The defence advanced on Purves' behalf was, of course, self defence. The only person to suggest that Paul Scott was armed and attacked Purves was Purves himself. All the other witnesses spoke to Paul being unarmed, passive, and defenceless. Unsurprisingly, the jury accepted this account and rejected the account of Purves."


[3] Following his conviction the appellant lodged a Note of Appeal containing, as respects conviction, three grounds of appeal which, put shortly, were -

(i) misdirection of the jury by the trial judge "in that he failed to provide adequate direction on the right of the appellant to defend against unlawful intrusion of his home and to take such action as is reasonable to eject intruders."

(ii) misdirection by the trial judge "in that he failed to provide adequate direction on the law of self-defence, as it applied to facts of this case." and

(iii) a verdict which no reasonable jury could reach.


[4] The application for leave to appeal was considered by a single judge in terms of section 107(1) of the Criminal Procedure (
Scotland) Act 1995 and was refused. The appellant required that the application for leave to appeal be considered by the High Court (a bench of three judges) in terms of section 107(5) of the 1995 Act. At this point there was lodged on behalf of the appellant a Minute in terms of Rule 40 of the Act of Adjournal bearing to raise a devolution issue. Paragraphs (vii) to (ix) of that lengthy Minute contain what appears to be the salient contention and they read:

"vii. The trial judge failed to address the issue of rights of the minuter under Article 8(1)[scilicet of the European Convention on Human Rights] when giving directions in law to the jury. He states that there are no such rights in the circumstances of this case, with the reference being 'beyond even irrelevance and bordering on the absurd'.

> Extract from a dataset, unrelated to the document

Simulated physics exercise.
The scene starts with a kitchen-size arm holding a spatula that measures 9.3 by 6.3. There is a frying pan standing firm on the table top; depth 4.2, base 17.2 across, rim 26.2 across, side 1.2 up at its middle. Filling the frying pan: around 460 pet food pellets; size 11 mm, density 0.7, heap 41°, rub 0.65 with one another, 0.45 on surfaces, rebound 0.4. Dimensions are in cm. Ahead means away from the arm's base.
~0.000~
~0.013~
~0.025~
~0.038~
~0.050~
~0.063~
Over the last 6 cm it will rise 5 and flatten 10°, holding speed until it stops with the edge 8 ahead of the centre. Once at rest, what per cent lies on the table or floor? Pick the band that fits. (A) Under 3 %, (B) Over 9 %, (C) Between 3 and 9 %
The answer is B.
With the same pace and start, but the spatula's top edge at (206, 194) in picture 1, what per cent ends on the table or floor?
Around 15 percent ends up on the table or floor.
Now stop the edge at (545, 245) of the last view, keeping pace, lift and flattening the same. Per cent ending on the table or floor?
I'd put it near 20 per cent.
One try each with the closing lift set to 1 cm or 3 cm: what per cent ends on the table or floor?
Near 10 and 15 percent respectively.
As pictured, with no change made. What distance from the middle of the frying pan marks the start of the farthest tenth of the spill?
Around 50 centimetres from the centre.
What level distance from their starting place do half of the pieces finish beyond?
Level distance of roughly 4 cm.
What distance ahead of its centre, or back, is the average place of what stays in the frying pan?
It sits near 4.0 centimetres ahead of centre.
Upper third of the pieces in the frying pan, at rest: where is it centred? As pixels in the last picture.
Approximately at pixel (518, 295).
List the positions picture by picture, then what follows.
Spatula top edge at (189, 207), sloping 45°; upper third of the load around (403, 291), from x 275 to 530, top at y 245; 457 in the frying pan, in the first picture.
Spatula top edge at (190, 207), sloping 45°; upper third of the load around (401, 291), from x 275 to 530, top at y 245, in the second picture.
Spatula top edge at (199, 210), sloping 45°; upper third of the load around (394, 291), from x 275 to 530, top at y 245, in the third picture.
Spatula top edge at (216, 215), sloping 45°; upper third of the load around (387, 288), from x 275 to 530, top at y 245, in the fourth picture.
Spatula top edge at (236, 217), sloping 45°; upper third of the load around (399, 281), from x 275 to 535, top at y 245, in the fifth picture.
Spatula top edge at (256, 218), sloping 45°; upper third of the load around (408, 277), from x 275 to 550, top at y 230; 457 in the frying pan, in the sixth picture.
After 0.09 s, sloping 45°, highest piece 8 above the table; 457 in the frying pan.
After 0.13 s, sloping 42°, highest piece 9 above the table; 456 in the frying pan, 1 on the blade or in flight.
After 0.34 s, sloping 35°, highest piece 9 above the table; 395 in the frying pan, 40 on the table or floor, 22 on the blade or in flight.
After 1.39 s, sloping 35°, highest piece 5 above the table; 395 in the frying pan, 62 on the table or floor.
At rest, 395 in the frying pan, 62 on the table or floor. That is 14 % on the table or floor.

viii. As a result, the conviction of the minuter is founded upon the determination of matters in which Article 8(1) rights of the minuter were left out of consideration.

ix. Without directions in law that due regard must be given to the special circumstances of the minuter seeking to defend rights under Article 8(1) in an incident of escalating violence that moved quickly to involve self-defence of the person within his own home, the jury would be bound to leave the material facts to one side. As a consequence, omitting to give due regard to these material issues resulted in an unfair trial, contrary to Article 6(1) of the Convention."

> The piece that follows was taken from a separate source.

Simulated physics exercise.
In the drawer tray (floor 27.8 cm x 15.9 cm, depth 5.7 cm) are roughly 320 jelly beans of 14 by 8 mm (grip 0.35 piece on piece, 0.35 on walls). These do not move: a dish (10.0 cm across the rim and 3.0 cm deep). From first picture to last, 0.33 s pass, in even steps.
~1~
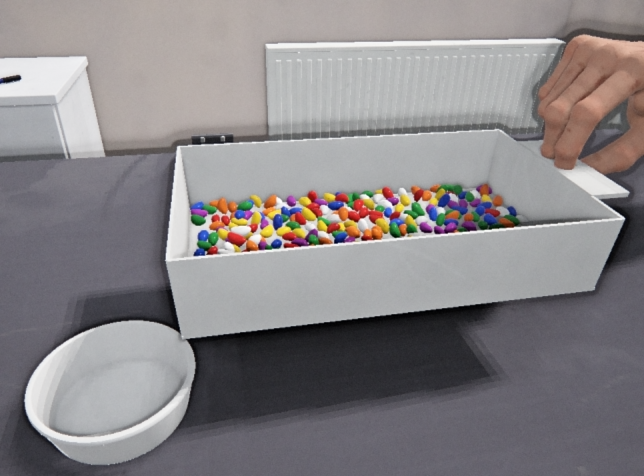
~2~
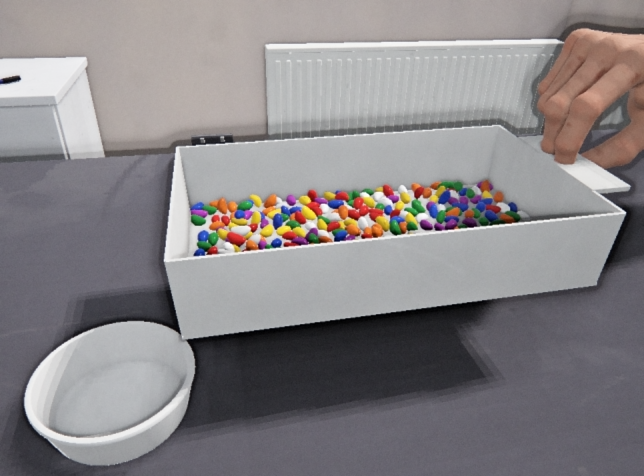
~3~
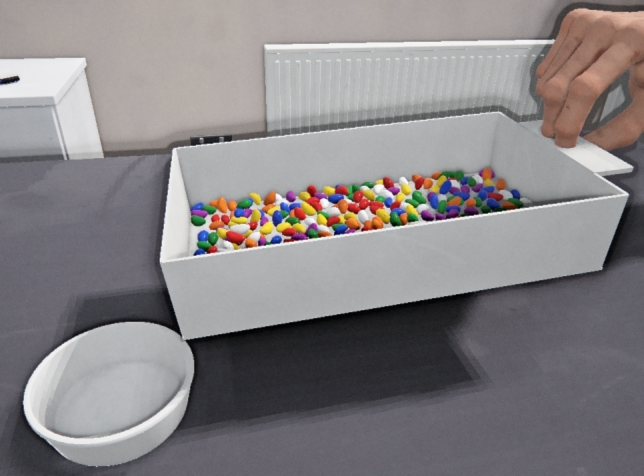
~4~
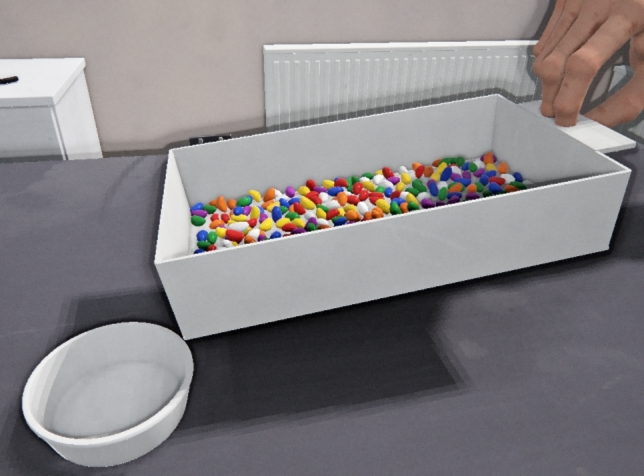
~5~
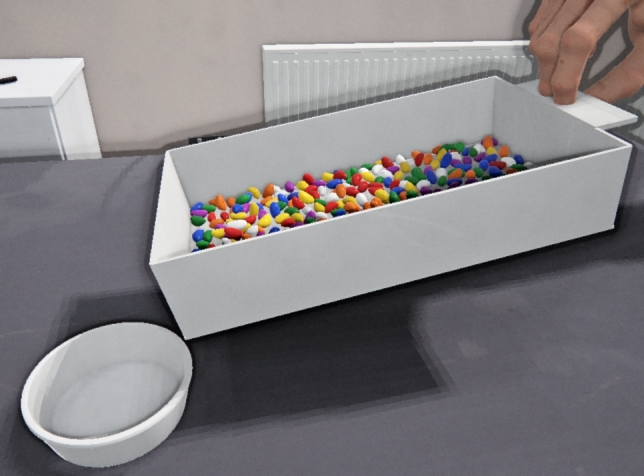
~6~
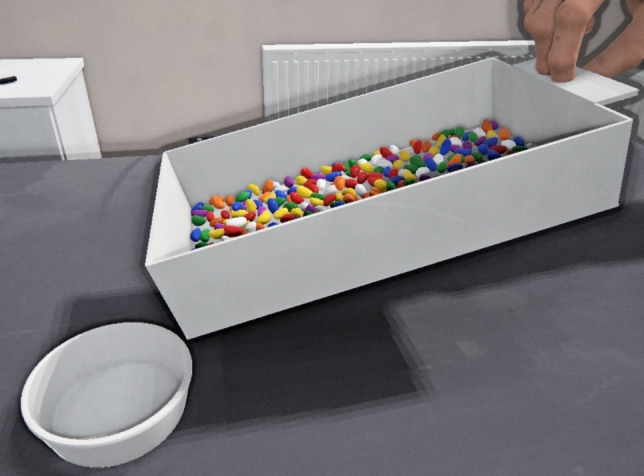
A white tray of colourful jelly beans started out level, then a hand at its right end gradually raised that side, leaving it tilted down to the left while the beans stayed put.
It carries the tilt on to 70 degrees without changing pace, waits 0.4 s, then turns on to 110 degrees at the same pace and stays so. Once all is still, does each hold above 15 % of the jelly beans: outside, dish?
Outside: Over, dish: Over.
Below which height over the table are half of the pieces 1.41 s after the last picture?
About 10 cm.
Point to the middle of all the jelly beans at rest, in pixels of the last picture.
At about (110, 336).
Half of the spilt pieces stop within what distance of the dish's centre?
Roughly 12 cm.
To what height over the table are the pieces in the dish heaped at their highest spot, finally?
About 3.5 cm.
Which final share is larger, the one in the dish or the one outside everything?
More ends outside everything.
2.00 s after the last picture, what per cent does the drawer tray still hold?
Roughly 90 per cent.
Then, 0.77 s after the last picture, tilt 54 degrees; drawer tray 100 %; middle of all pieces near (286, 127).
Then, 1.41 s after the last picture, tilt 70 degrees; drawer tray 90 %, outside 5 %; middle of all pieces near (182, 223).
Then, 2.00 s after the last picture, tilt 91 degrees; drawer tray 90 %, outside 5 %; middle of all pieces near (168, 229).
Then, 2.57 s after the last picture, tilt 110 degrees; dish 30 %, drawer tray 20 %, outside 50 %, in the air 5 %; middle of all pieces near (110, 313).
In the end, dish 35 %, drawer tray 0 %, outside 65 %.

At the trial the defence did not invite the trial judge to give any direction respecting Article 8 ECHR. No devolution issued was raised before the trial judge, or in the Note of Appeal. The application for leave to appeal to the High Court of Justiciary was refused by the "second sift" judges.


[5] In moving his application for leave to appeal to the Supreme Court of the United Kingdom, Mr Carroll contended, as best we understood him, that Article 8 gave protection to a person's home; consequently, it was submitted, Article 8 thus conferred a right to use force against a trespasser, albeit that Mr Carroll expressly disavowed any contention that the Article gave the householder a right to use lethal force in the protection of his home. The trial judge therefore ought to have directed the jury on Article 8 and instructed them that the appellant had some (undefined) right to use force to protect his home against intrusion and that it behoved the prosecutor (and not the defence) to intervene to request the trial judge to give such direction. Since the trial Advocate depute had not made such an intervention, so ran the contention, a devolution issue in terms of the Scotland Act 1998 arose.

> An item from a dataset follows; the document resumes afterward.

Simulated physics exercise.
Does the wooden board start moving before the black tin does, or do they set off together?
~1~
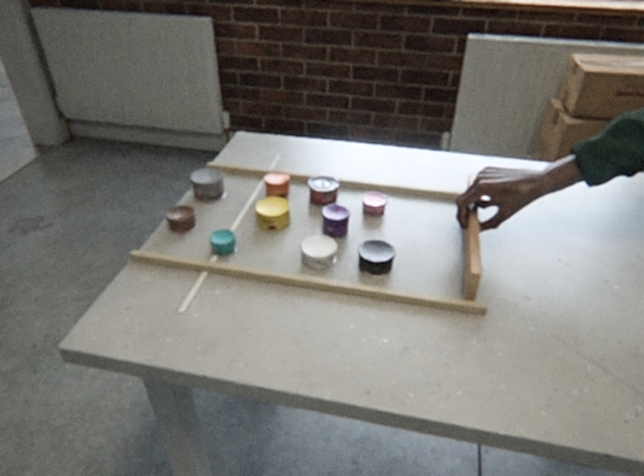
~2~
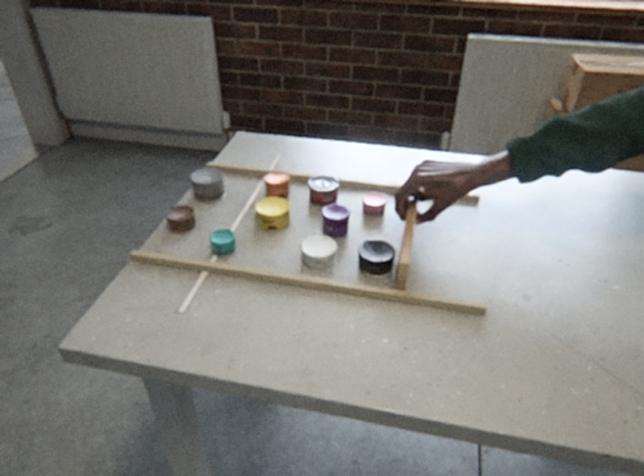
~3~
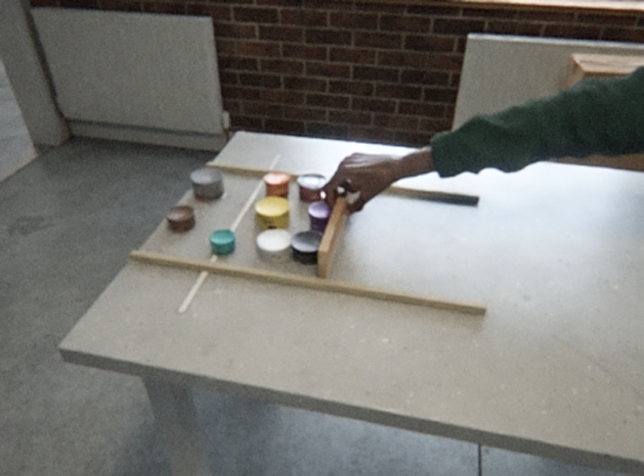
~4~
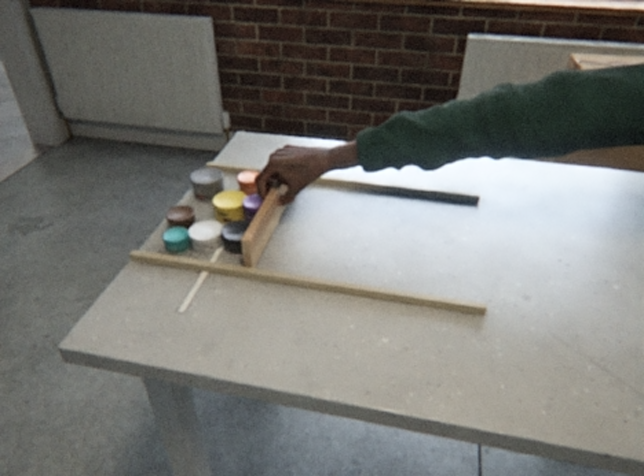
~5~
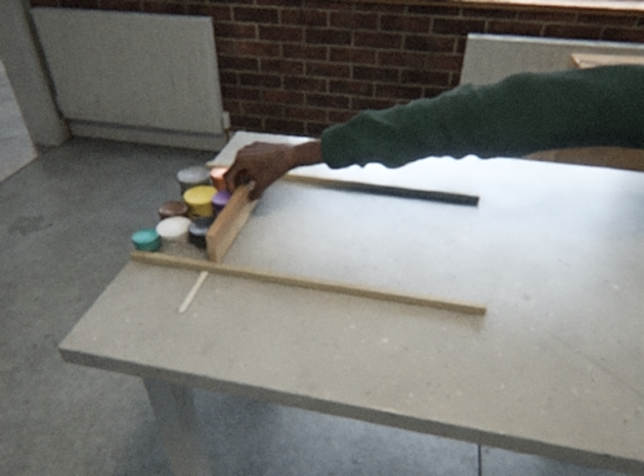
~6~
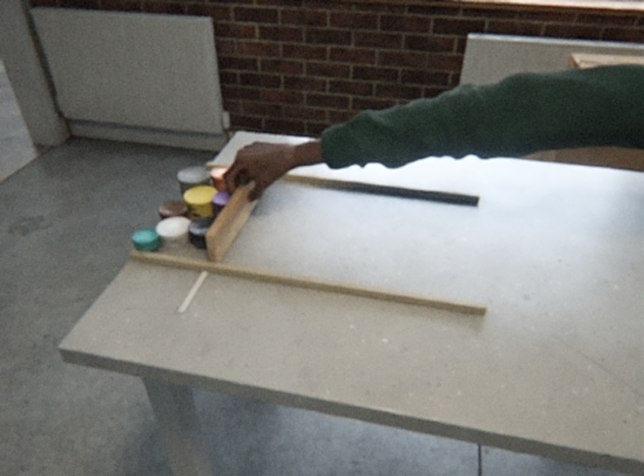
The wooden board starts moving first. The black tin stays where it is until the board has slid some way left towards it.
Wooden board pushed left by a hand, sweeping small coloured tins into a cluster at the table's edge, none falling.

[6] We refused leave to appeal to the Supreme Court of the
United Kingdom.


[7] First, in our view, it is evident that the extent to which a householder may deploy force to remove a trespasser was not a relevant issue in the trial. As the Advocate depute pointed out in his opposition to Mr Carroll's application, it was not the position of the appellant at his trial that his use of the knife with which he killed the deceased was ever in defence of his property or the sanctity of his dwelling. Rather, the appellant's position was that the deceased came to the house armed with the knife and sought to stab the appellant, whereupon he (the appellant) managed to disarm the deceased and thereafter used the knife in protecting himself from a continuing attack upon his person by the deceased. Secondly, as Mr Carroll made plain, he did not contend that Article 8 ECHR warranted the use of lethal force; and Mr Carroll was unable to offer any intelligible basis upon which the rules respecting the use of lethal force in defence of the life of a person were, or might be, different if the assault happened to take place within the home. In those circumstances we are unable to see how the provisions of Article 8 ECHR have any pertinence to the issues before the jury in this trial.


[8] It should be added that while Mr Carroll asserted that Article 8 conferred on the householder a right to use force in the protection of his home from intruders, no authority was offered to vouch that assertion; nor did Mr Carroll seek to support that assertion by any textual examination of the article. There was therefore in our view nothing to displace the prima facie view that, while the article no doubt enjoined Contracting States to protect the home of the citizen, the means and mechanisms for arranging that protection were a matter for a national law.


[9] Finally, as the Advocate depute pointed out, the defence did not invite the trial judge to make the direction which is now sought, nor was any argument addressed to him at the trial suggestive that any devolution issue arose by virtue of the matter not having been raised by the Advocate depute conducting the trial. Similarly, the terms of the Note of Appeal did not raise any issue respecting Article 8 of the Convention or any suggestion that any Convention right had been breached. The scope of the appeal for which leave was sought was settled by the terms of the Note of Appeal (section 110(4) of the 1995 Act) and no application had been made to amend those grounds of appeal. There was thus no devolution issue properly before the Court.


[10] While these procedural objections no doubt have force, it is in our view perhaps more significant that the fact of no devolution issue having been canvassed at trial or in the Note of Appeal underscores the absence of any pertinence of the general principle of protection of the home and private life envisaged by Article 8 ECHR to the only real issues in the trial of the appellant.


[11] In these circumstances the Court did not consider it appropriate to grant leave to the applicant to raise such matters before the United Kingdom Supreme Court.